Oil Price: did the crude oil markets react to the US air strikes?


Weekly oil price in June

The price of crude oil fell on Monday morning in the Asian markets, which may show cascading effect in the European markets too during the day.

The early market reaction is not something expected; it is most probably a knee-jerk reaction to the air strikes carried out by the US in Iraq and Syria, targeting fighters of Iran-backed military group.

This is the second time since President Joe Biden came to power that the US carried out limited air strikes in the region.

On both occasions, the US attacks were in response to the drone and missile attacks by the fighters in question on the US bases in Iraq. The new US administration does not tend to retaliate immediately for such provocations; on the contrary, the US armed forces take time, analyse the targets and then carry out the attacks while minimizing the collateral damage; the choice of night hours is also an indication of minimizing the loss of civilian lives.

The Asian markets reacted as if the attacks were going to continue for some time. They, however, are targeted limited attacks.

At 09:45 GMT, the prices of WTI crude and Brent crude were $73.86 and $75.96 respectively.

The crude oil markets have better things to focus on rather than one-off US military attacks. The forthcoming OPEC+ meeting, scheduled on July 1, is a case in point.

The leading oil producers in the world are meeting virtually for their next monthly round of discussion, having studied the market conditions, global demand and of course, inevitable political connotations.

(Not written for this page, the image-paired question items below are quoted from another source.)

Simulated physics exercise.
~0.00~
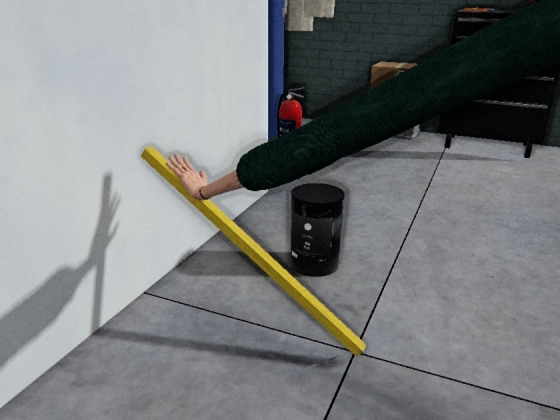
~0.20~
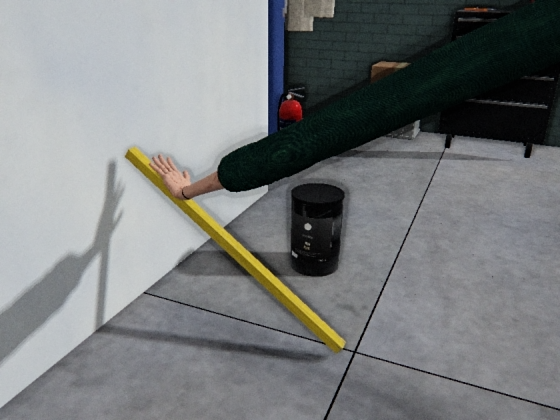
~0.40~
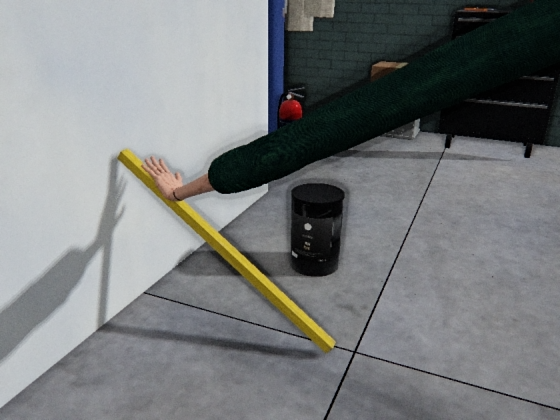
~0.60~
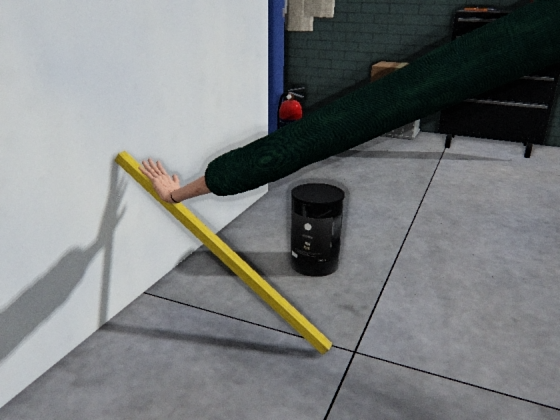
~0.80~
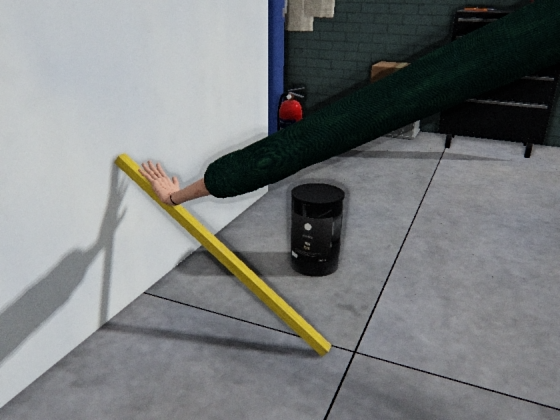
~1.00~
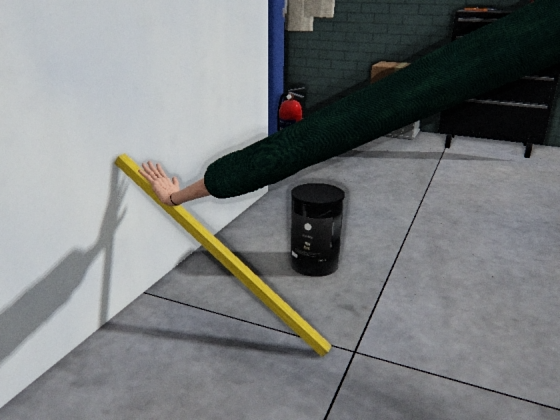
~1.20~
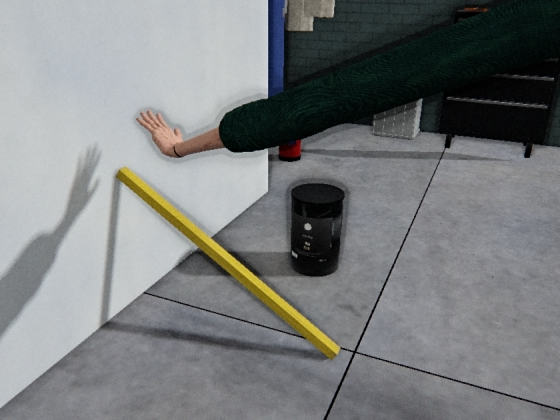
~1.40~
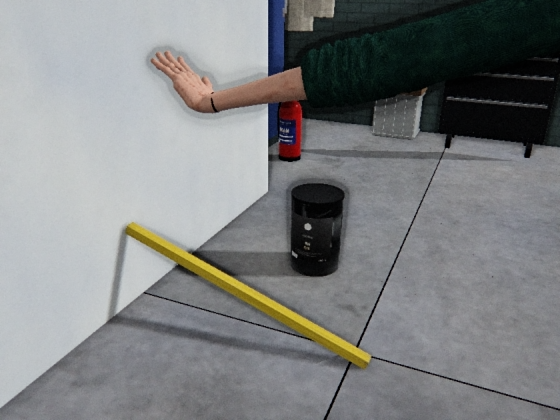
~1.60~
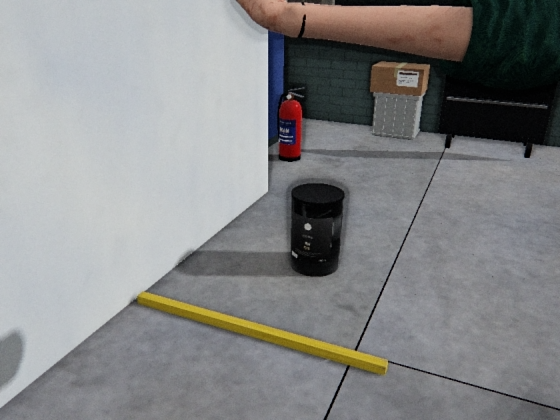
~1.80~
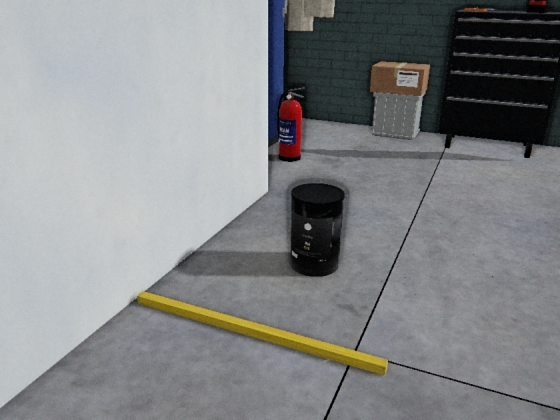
A yellow pole leaning on a white wall slides to the floor after a hand releases it.
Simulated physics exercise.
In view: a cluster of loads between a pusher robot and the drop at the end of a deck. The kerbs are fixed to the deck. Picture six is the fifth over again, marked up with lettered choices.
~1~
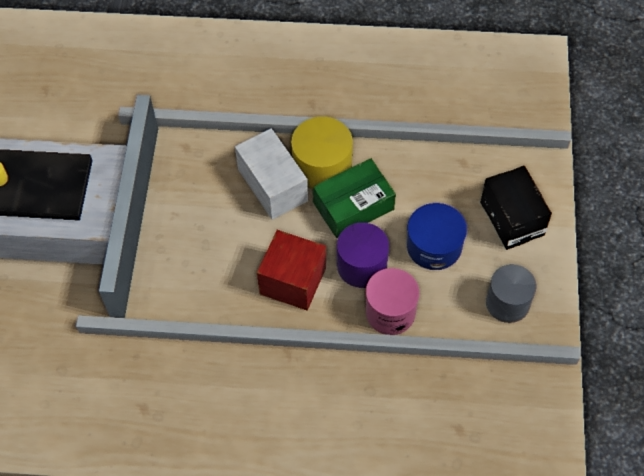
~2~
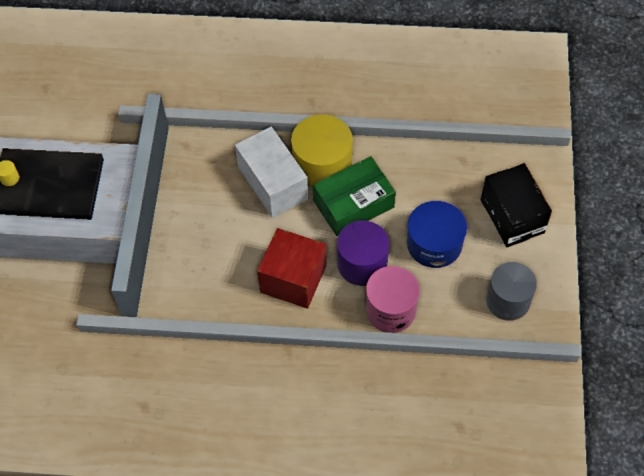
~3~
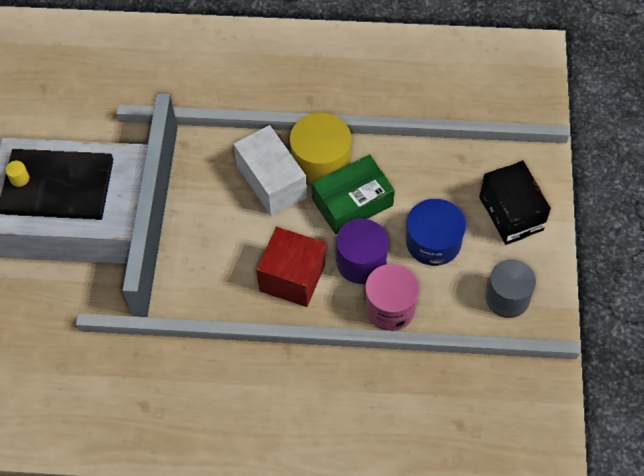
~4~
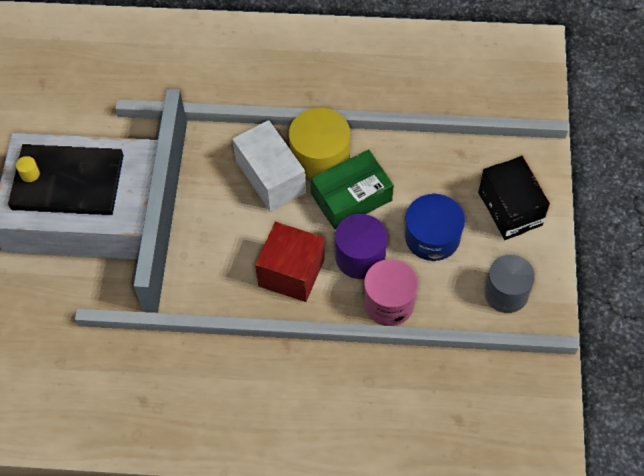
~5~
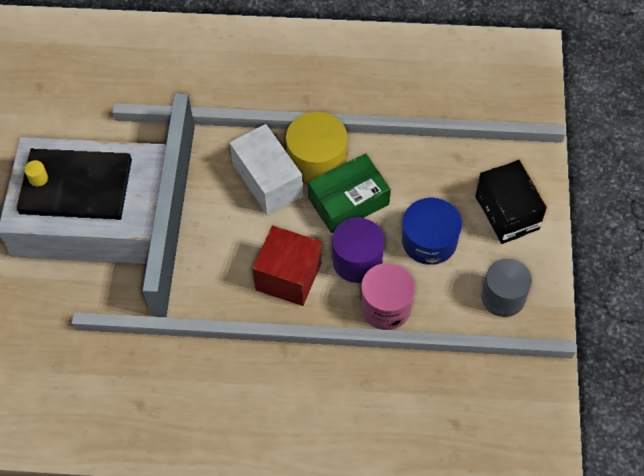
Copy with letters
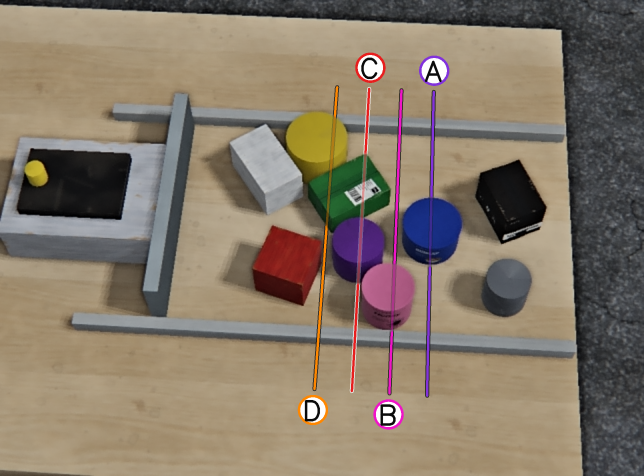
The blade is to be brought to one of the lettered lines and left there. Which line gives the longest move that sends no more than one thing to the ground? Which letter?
It should halt at A.
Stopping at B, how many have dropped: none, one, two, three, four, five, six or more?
By then, none.
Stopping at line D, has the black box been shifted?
By then, no.
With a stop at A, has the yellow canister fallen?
No.
On the marked copy, A at (431, 232); B at (396, 230); C at (361, 229); D at (327, 227).
Following A. Soon after the start, robot (177, 188); yellow canister (345, 147); red crate (296, 263).
Later, robot (271, 193); black box (519, 200); blue pail (479, 236).
In the end, robot (343, 196); black box (559, 193); grey canister (555, 308); none fallen.
As for the rest, B is within the limit but short; C is within the limit but short; D is within the limit but short.
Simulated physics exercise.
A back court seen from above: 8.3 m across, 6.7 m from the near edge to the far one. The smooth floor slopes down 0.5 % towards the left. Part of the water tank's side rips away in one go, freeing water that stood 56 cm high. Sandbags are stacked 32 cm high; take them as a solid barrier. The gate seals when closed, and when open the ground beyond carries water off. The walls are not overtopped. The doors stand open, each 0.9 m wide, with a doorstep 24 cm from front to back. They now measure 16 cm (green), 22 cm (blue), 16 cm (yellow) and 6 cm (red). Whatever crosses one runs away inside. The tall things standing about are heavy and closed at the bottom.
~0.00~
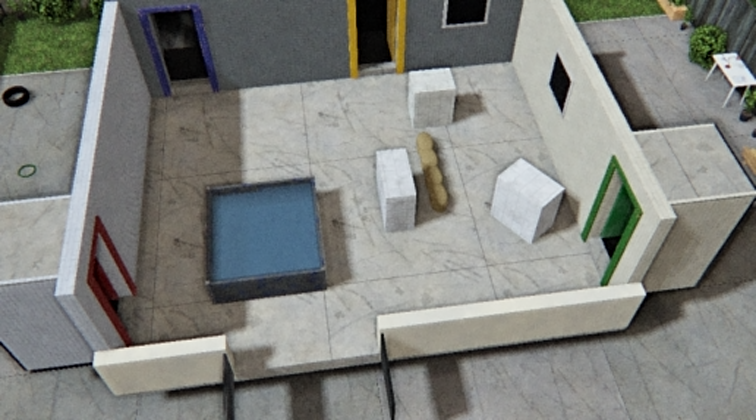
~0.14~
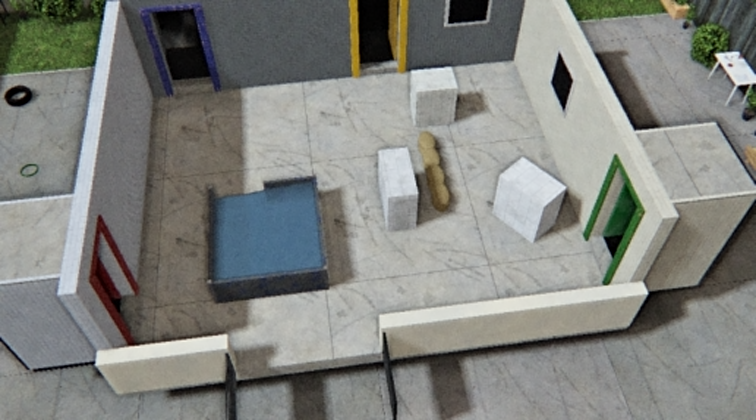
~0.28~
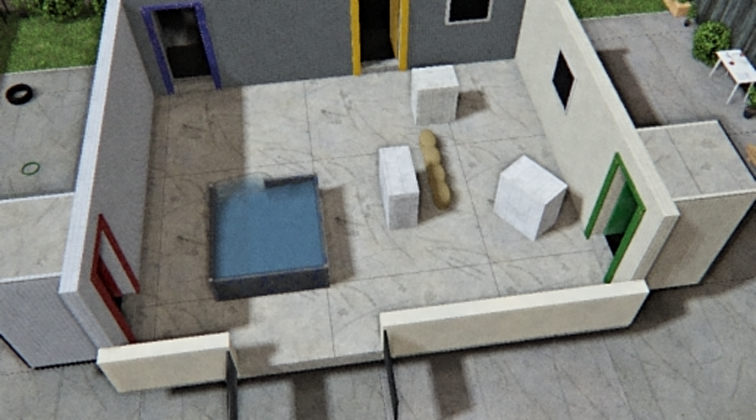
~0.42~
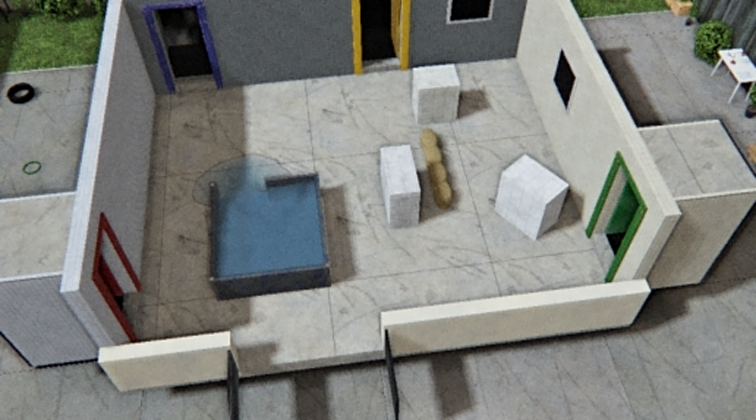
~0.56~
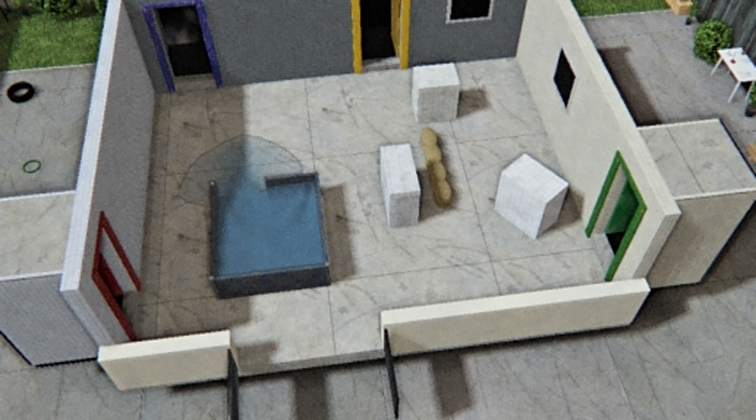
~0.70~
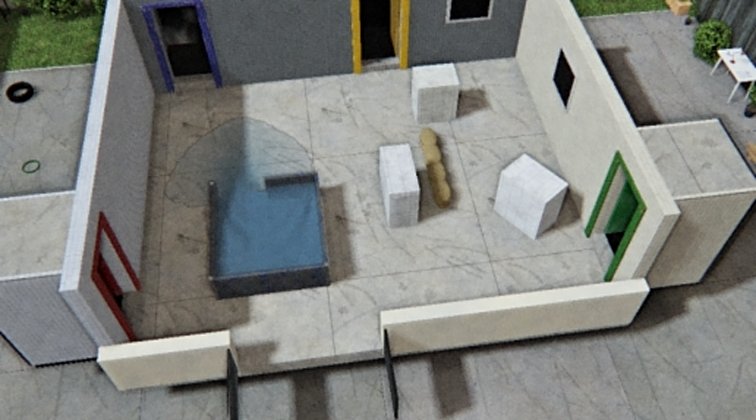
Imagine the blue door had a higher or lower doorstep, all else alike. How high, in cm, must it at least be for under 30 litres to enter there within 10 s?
It would have to be roughly 18 cm high.
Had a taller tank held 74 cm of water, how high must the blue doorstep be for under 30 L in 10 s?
Then roughly 26 cm.
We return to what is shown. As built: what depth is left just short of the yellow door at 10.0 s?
Some 4.0 cm.
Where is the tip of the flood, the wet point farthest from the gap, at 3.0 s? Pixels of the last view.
At about (417, 68).
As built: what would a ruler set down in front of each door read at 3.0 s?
Depths in cm: Green 0, blue 26, yellow 5, red 0.
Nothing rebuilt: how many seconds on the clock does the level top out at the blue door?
Near 2.8 s.
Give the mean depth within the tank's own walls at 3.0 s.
About 28 cm.
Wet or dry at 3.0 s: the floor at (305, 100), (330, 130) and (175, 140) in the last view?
In turn: Under water, under water, under water.
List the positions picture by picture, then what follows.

There is a clear indication that the group will increase its production for August while taking into account the grievances of customers, mainly from the developing world.

During the last meeting, in June, the group was cautious about the move, as the probability of Iran coming back into the crude oil markets was very high. In recent weeks, however, the optimism about an immediate return of Iranian oil has gradually receded, although signatories to the JCOPA, 2015 Iranian nuclear deal, maintain the guarded optimism.

In another development, the US shale industry does not show any enthusiasm to make a quick comeback in order to cash in on rising oil prices. The industry, having learned a bitter lesson in the past, prefers exercising caution to rushing to start new oil rigs. The slow rise in the US rig count reflects the new thinking in the industry.

All in all, there is no significant factor looming over the crude oil markets to hamper its upward trend – apart from an increase in the output by the OPEC+, that could be temporary too.